腕輪
(うでわ)(Bracelet)
手首や前腕にはめる飾り輪で,完全な円形のものもありましたが,すき間のあるものや留め金のあるものもありました。古代の人々は男も女も腕輪を着けました。時には片方の腕に,また時には両方の腕に着けることもありました。古代の腕輪は青銅,ガラス,鉄,銀,および金でできており,しばしば凝った装飾が施され,時には宝石をちりばめたものもありました。
ヘブライ人は腕輪を着けましたが,パレスチナでは腕輪は初期の時代以来一般に使われており,考古学者たちは相当数の腕輪をパレスチナで発見してきました。それらは様々な材料で作られていますが,特に多いのは青銅の腕輪です。アブラハムの僕はリベカに金の鼻輪と重さが金10シェケル(114㌘)の2個の腕輪(ヘ語,ツェミーディーム)とを与えました。(創 24:22,30,47)ミディアン人から奪い取られた戦利品の中には腕輪がありましたが,それらはイスラエル人が神に差し出した貴重品の中に数えられました。―民 31:50。

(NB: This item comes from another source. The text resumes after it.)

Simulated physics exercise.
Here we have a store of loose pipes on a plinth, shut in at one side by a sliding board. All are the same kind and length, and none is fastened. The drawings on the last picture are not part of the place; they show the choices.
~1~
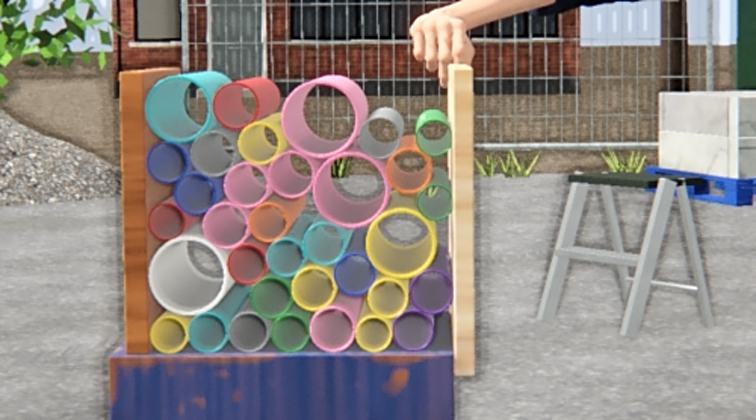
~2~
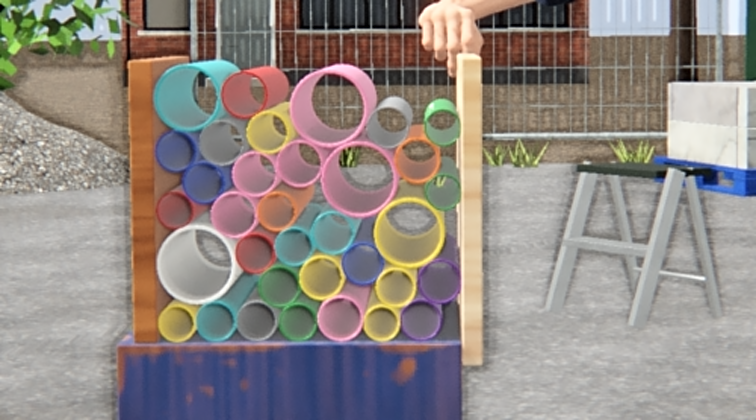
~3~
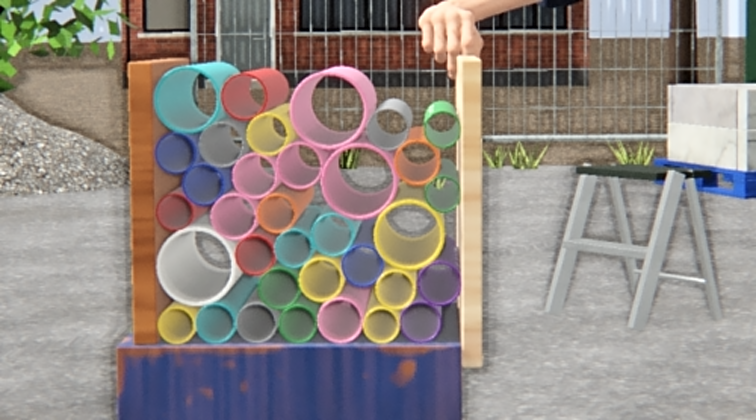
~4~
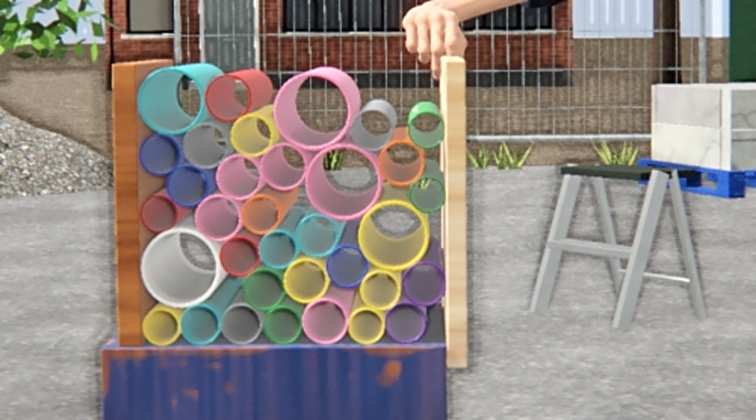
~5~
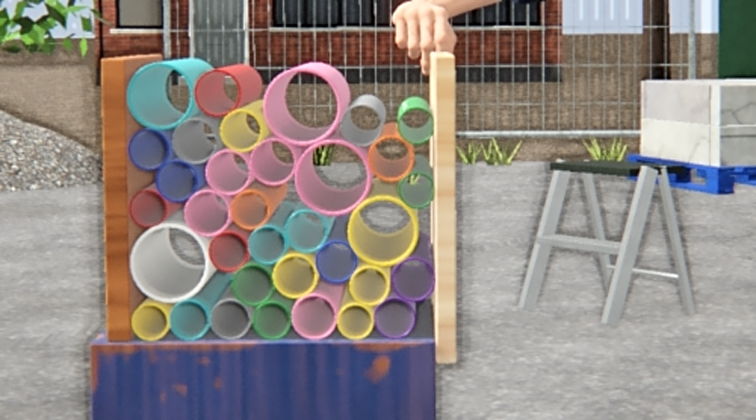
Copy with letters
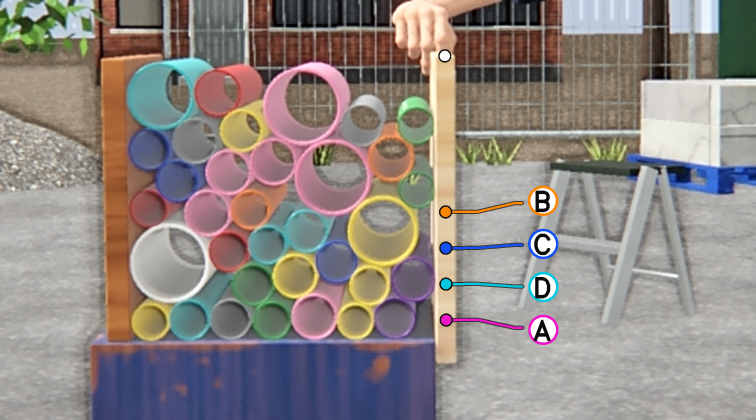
In a gravel yard, a hand rested on the top of an upright board beside colourful stacked pipes on a blue plinth, and nothing moved except the view, which shifted slightly.
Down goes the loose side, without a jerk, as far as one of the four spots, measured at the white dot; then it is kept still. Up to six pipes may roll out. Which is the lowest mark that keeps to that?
D is the limit.
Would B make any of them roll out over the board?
At B: Yes.
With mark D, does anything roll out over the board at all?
Yes.
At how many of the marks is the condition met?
The number is three.
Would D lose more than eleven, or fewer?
At D, fewer than eleven.
On the marked copy, A at (446, 320); B at (446, 212); C at (446, 248); D at (446, 284); the white dot at (445, 56).
Taking D. A third of the way, top of the board (435, 151).
Two thirds of the way, top of the board (435, 259).
When it is over, top of the board (436, 283), four out over the board.
As for the rest, A more than six out over the board; B one out over the board; C four out over the board.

神はエゼキエルを通してご自分のことを腕輪や他の装飾品をもってエルサレムを飾る方として描写しておられます。しかし,エルサレムはそのような美しい物を偶像礼拝のために用い,売春を行なったので,エホバは彼女を罰し,それらの物を彼女から取り去ると予告されました。(エゼ 16:11,17,38,39)エホバがごう慢な「シオンの娘」から奪い取ると言われた物の中に,腕輪(ヘ語,シェーロート)が入っていました。―イザ 3:16,19。
君主たちは王権や統治権の印の一つとして上腕に腕飾り,または腕輪(ヘ語,エツアーダー)を着けました。イスラエルのサウル王が腕に着けていた腕輪にもそのような意味があったのかもしれません。―サム二 1:10。「飾り」を参照。